The control palette will change with each different selection. Workspaces as well are now customizable. These are probably the least interesting new features in Illustrator CS 2. They will, however, streamline your workflow.
More spectacular is the Live Trace capability. It works great. The best way to try out this new tool, is to place a photograph with some easy to see boundaries between light and dark. For example, I took a photograph taken from New York skyscrapers, holding the camera on ground level and pointed to the sky. This gives a sharp contrast between the dark of the buildings and the light of the sky.
Live Trace will do a wonderful job on such images. It will trace the outlines correctly. But what’s more, even the details in the shadows are immediately traced accurately. Live Trace gives you a a number of presets to choose from. Simple lineart is one option, high-resolution photograph is at the other end of the spectrum.
The beauty of the latter is that, when I tested the latter, I thought I was still dealing with the original photograph as Live Trace’s tracing process came to an end. The result was the original photograph with different, more cartoon-like colours. Very impressive, and way off what I remember from previously available tracing software.
By the way, the “Live” stands for the link between the original and the traced artwork which is preserved while you experiment with the tool. This link stays in place until you click the Expand button to commit the changes to the Layer.
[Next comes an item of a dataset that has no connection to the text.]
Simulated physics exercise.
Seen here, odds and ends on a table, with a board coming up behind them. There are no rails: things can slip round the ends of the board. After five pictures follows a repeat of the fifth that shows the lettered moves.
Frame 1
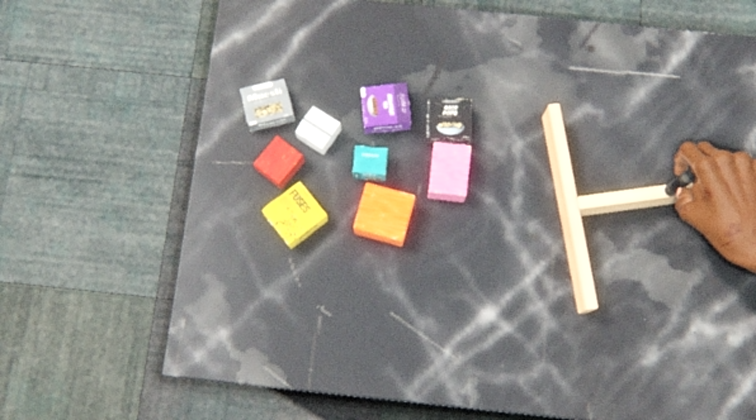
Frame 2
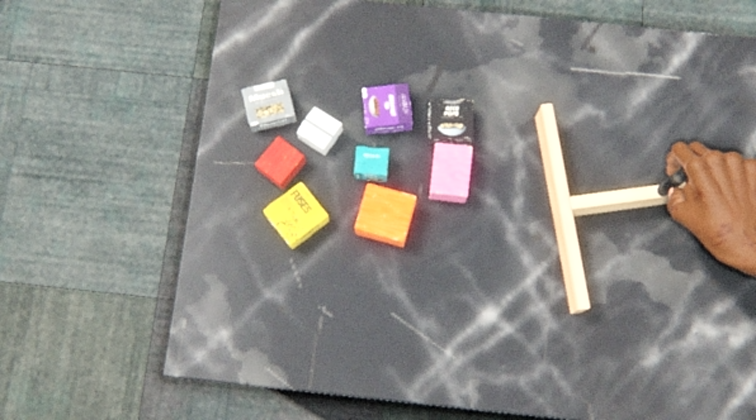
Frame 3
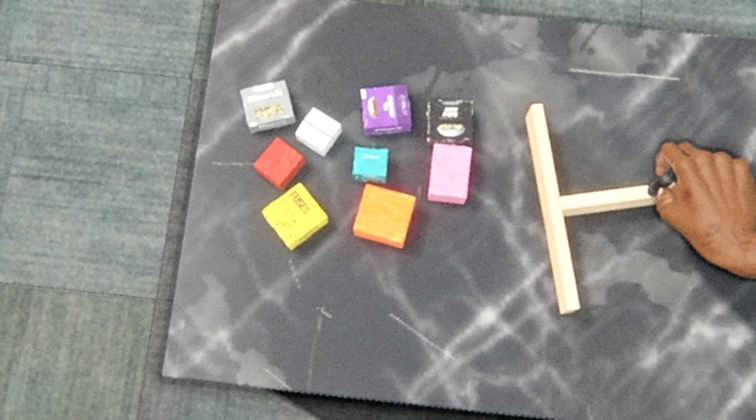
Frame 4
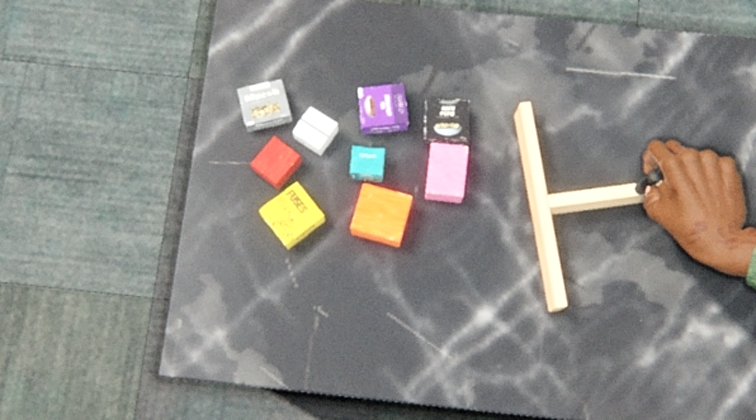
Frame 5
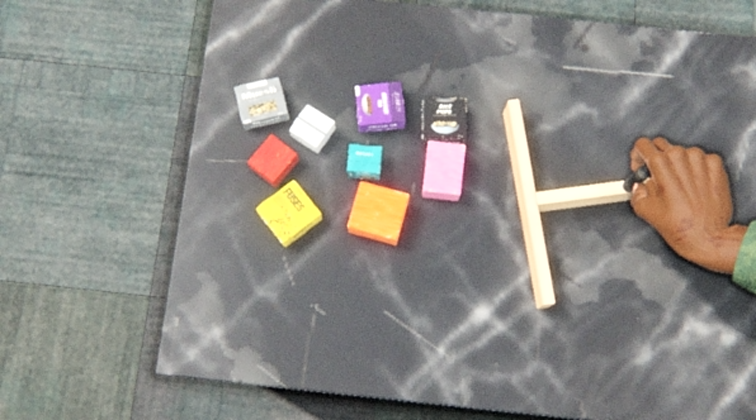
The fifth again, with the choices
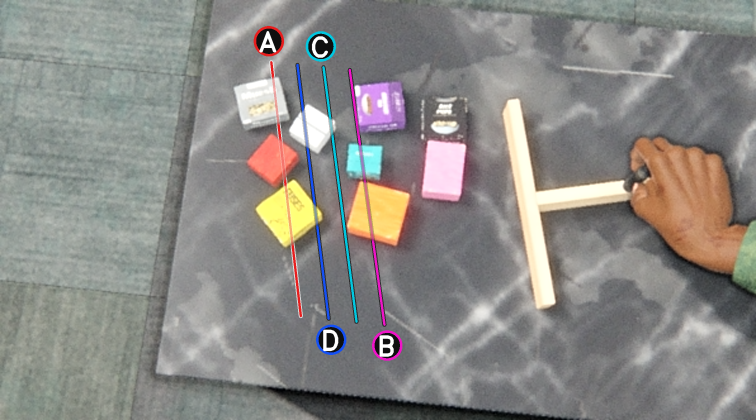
A hand slides a wooden T-shaped board left across a table toward several colourful boxes.
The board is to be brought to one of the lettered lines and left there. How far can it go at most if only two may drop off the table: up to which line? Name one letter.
No third one falls up to A.
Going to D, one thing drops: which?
It is the grey packet.
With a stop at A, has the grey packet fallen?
Yes.
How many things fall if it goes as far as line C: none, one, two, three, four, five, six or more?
The count is none.
On the marked copy, A at (285, 185); B at (366, 194); C at (339, 191); D at (312, 188).
With A. Early on, board (444, 190); purple packet (354, 106); black packet (401, 118).
Further on, board (355, 181); grey packet (217, 98); white box (242, 140).
At the end, board (287, 175); grey packet over the edge; purple packet (205, 92); one fallen.
As for the rest, B is within the limit but short; C is within the limit but short; D is within the limit but short.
But even when Live Trace has finished, you can still tune the result. With Live Paint to be exact. Live Paint is something completely new. In order to understand how it works, I first ran the live demo. This demo explains that Live Paint is meant to quickly and intuitively paint areas which could not be painted previously.
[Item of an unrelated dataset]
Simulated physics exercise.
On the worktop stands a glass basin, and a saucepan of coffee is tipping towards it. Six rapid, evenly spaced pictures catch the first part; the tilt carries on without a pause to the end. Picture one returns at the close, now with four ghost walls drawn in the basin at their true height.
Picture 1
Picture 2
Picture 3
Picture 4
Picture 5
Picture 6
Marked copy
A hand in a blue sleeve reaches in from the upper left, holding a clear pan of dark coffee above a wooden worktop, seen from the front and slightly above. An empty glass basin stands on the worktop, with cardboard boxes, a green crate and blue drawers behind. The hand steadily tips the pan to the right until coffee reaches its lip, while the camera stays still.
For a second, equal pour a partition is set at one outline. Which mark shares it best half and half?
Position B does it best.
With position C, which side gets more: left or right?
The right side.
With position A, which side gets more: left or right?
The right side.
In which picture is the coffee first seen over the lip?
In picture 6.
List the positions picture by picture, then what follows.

It showed me how the three intersections of intersecting circles could be painted without further ado. Just convert the areas in Live Paint areas and you can paint them. When later on, you change the position or size of intersections, the paint flows with the change. In other words, it behaves as if it “knows” that you want to paint the area in-between the circles and not something else, either larger or smaller.
The Live Paint tool may be easily explained with a few circles, but I couldn’t really figure out it’s use --except for being able to paint areas that have gaps; yes, even that is now possible, so you can draw a cartoon-like object and still be able to paint it-- until I Live Painted a traced image.
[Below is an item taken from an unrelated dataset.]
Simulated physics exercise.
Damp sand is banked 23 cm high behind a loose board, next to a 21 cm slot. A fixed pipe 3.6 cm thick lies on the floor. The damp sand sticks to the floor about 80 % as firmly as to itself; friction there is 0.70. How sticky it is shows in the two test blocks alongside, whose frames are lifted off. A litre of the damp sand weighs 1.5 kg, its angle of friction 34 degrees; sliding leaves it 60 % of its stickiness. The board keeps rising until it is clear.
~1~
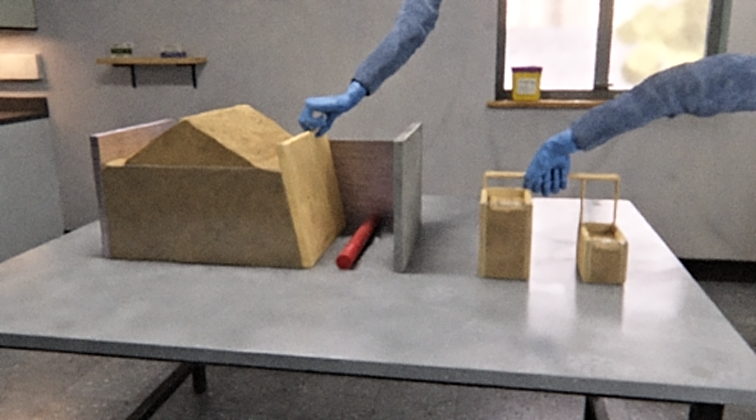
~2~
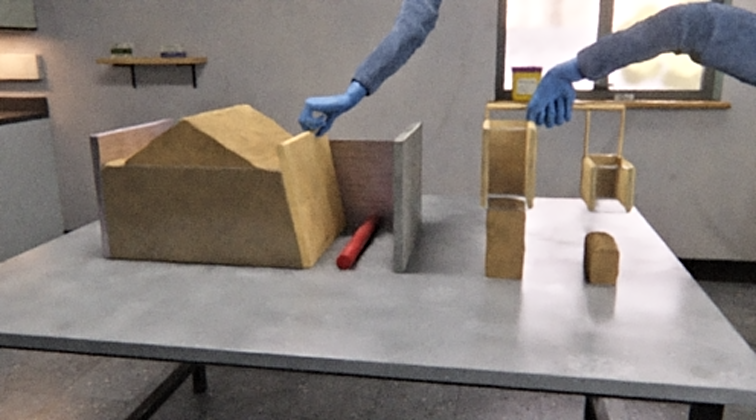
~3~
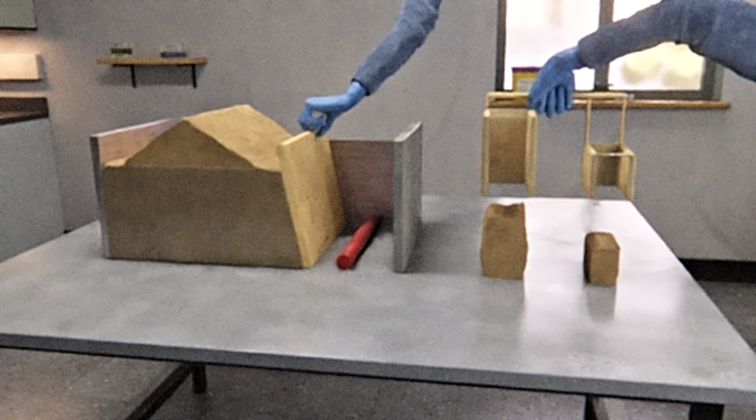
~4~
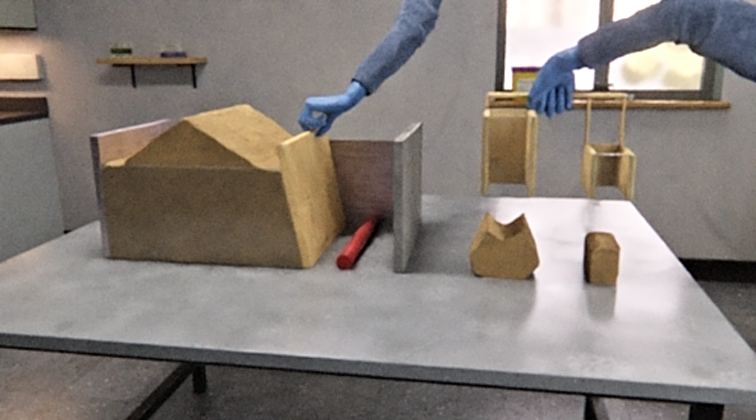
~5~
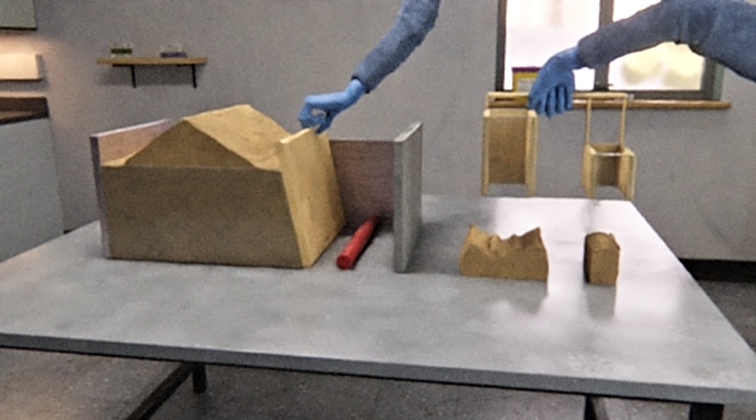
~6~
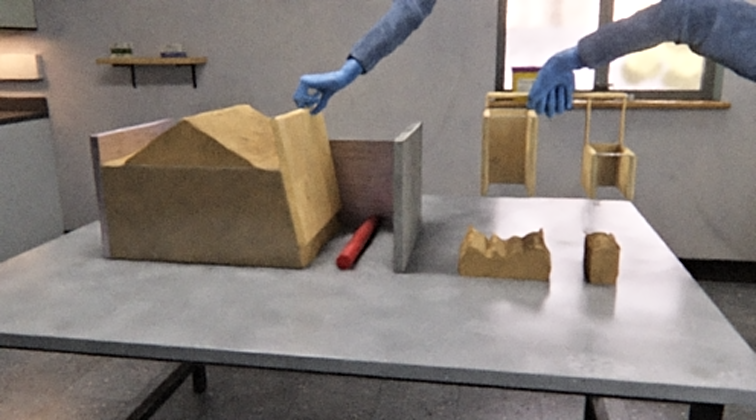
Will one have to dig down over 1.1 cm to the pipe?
The pipe ends up exposed.
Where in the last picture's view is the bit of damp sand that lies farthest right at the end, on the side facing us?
At about (334, 243).
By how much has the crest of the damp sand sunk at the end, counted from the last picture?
Some 5.0 cm.
Last picture + 0.26 s, the face still stands and nothing lies on the pipe.
Last picture + 0.57 s, the face still stands and nothing lies on the pipe.
Last picture + 0.88 s, the fallen stuff reaches 5 % of the way across and nothing lies on the pipe.
Last picture + 1.19 s, the fallen stuff reaches 30 % of the way across and nothing lies on the pipe.
Last picture + 1.89 s, the fallen stuff reaches 35 % of the way across and nothing lies on the pipe.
Especially full photographic traced images benefit from the Live Paint capabilities, because the tool gives you the ability to rapidly change the mood and colours of a complete scene in minutes whereas this used to take many hours.
Another new capability of Illustrator CS 2 is its support for Photoshop files. You can place not only Photoshop files, but also select which Layer Comp you wish to place in your file. Spot colours can be added to grayscale images. And printing has been improved as well, with support for customized overlapping tiles. Finally, Illustrator CS 2 supports PDF/X for commercial printing.